Tony Volpon, diretor para a América Latina da Nomura Securities 

Grilo falante 

Joaquim Levy, futuro comandante da equipe econômica, quer total controle sobre o Tesouro Nacional, órgão que ele comandou e onde é considerado por técnicos o melhor chefe que passou por lá. O fato, porém, do atual secretário, Arno Augustin, perder o posto a partir de janeiro de 2015 não indica que ele deixará de ter influência sobre Dilma. Ela o quer ao seu lado no Palácio do Planalto. O medo é de que Augustin continue interferindo na política fiscal e inviabilizado o ajuste das contas públicas.

 

 

Hamilton no Tesouro

 

A que tudo indica, a mudança de rumos na próxima equipe econômica da presidente Dilma Rousseff tende a ser radical. Fontes ligadas ao Palácio do Planalto dão conta que o atual diretor de Política Econômica do Banco Central, Carlos Hamilton Araújo, poderia ser indicado para comandar o Tesouro Nacional, em substituição ao contestado Arno Augustin, tido como o mentor intelectual das manobras contábeis que resultaram na perda de credibilidade da política fiscal. 

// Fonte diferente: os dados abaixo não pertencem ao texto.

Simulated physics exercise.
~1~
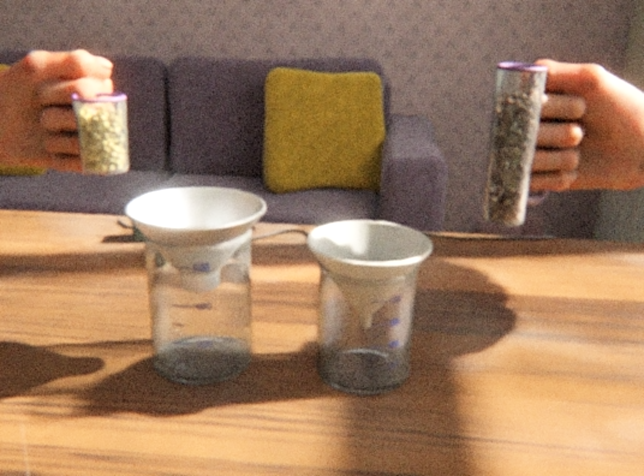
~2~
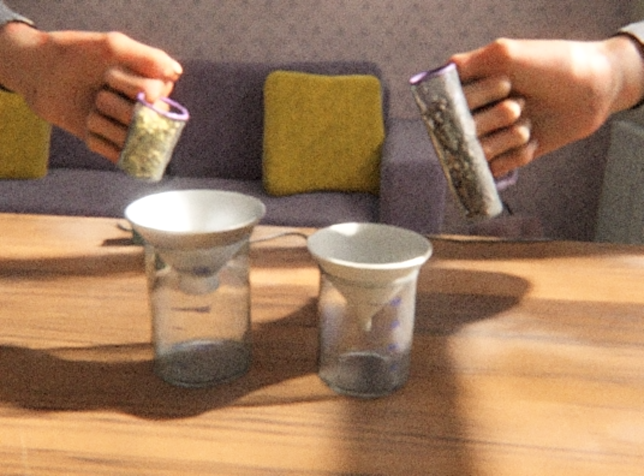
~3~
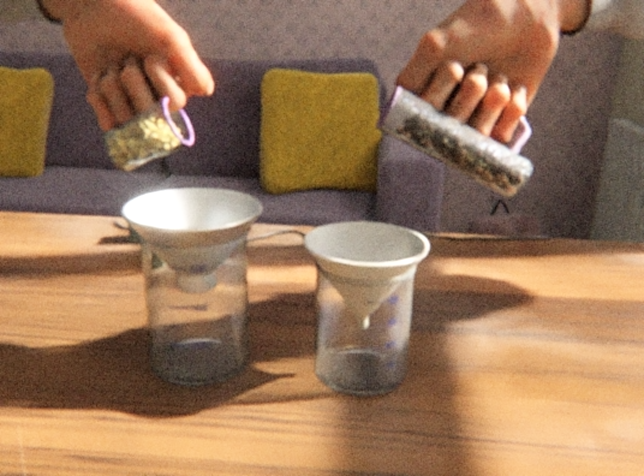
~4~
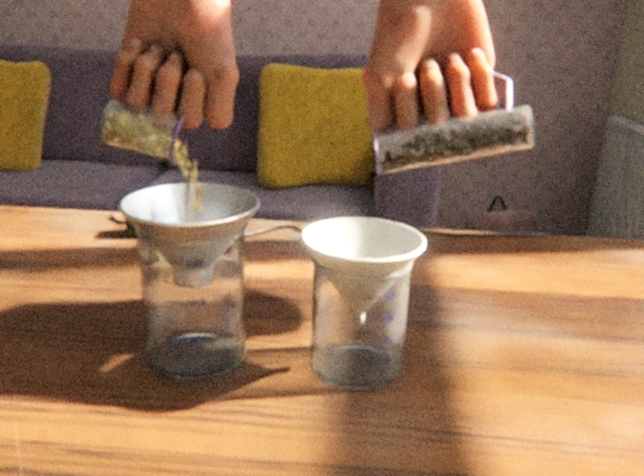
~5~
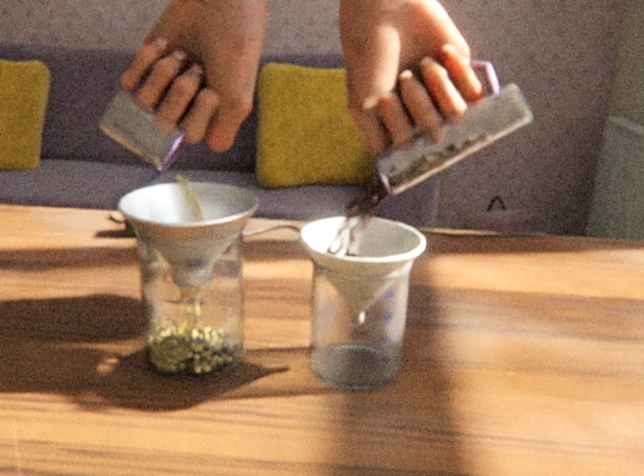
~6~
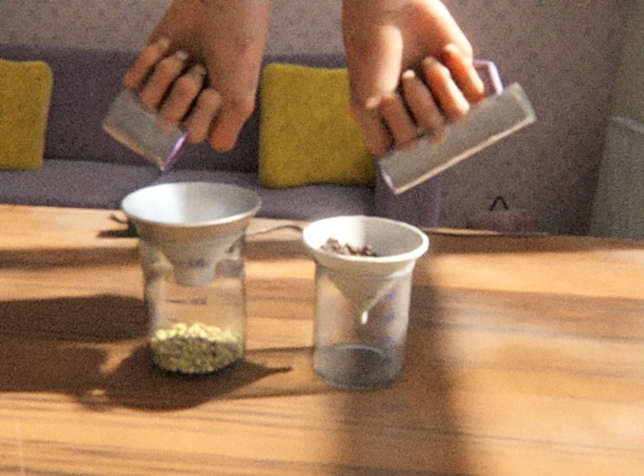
To begin with, two hands hold small clear cups above a wooden table, the left filled with pale yellowish bits and the right, a taller one, with dark bits. Below them stand two glass jars with white funnels in their mouths. The hands move inward and tip the cups onto their sides, and the yellowish bits start pouring first. As both cups tilt further, the yellowish bits run through into the left jar while the dark ones tumble into the right funnel. Finally both cups are empty, with a yellowish pile in the left jar and the dark bits stuck in the right funnel above an empty jar.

A indicação de Hamilton para substituir Augustin seria, portanto, uma sinalização de total mudança de rumos na política fiscal, hoje a área mais contestada da economia. Considerado o membro mais ortodoxo do Comitê de Política Monetária (Copom), ele sempre foi uma das vozes mais críticas sobre a matriz econômica do governo. 

Há apenas uma semana, ele chegou a sinalizar que o BC poderá elevar a intensidade do aperto nos juros já em dezembro e se tornar ainda mais rigoroso no combate à inflação. Num discurso explosivo, Hamilton não deixou margem a dúvidas sobre os próximos passos da política monetária. "O BC não será complacente de forma alguma com a inflação", disparou, para emendar: "se necessário for, no momento certo, o comitê poderá recalibrar sua ação de política monetária". 

Diferenças 

Hamilton e Augustin têm perfis antagônicos. Enquanto o atual secretário do Tesouro possui uma postura mais leniente com os gastos públicos, o diretor do Banco Central é mais adepto da austeridade. Para ele, a política fiscal tem de ser coordenada como a monetária, de modo a reduzir a pressão sobre os preços e abrir espaço para que o BC não precise pesar a mão sobre os juros. 

Hamilton tem 50 anos, é cearense de Sobral, formado em engenharia civil pela Universidade Federal do Ceará. Aos 36, já era mestre e doutor em economia pela Fundação Getulio Vargas (FGV). Antes de ocupar a Diretoria de Política Econômica, foi chefe da mesa no Departamento de Operações do Mercado Aberto, entre 2000 e 2001, e diretor de Assuntos Internacionais, por dois meses, em 2010.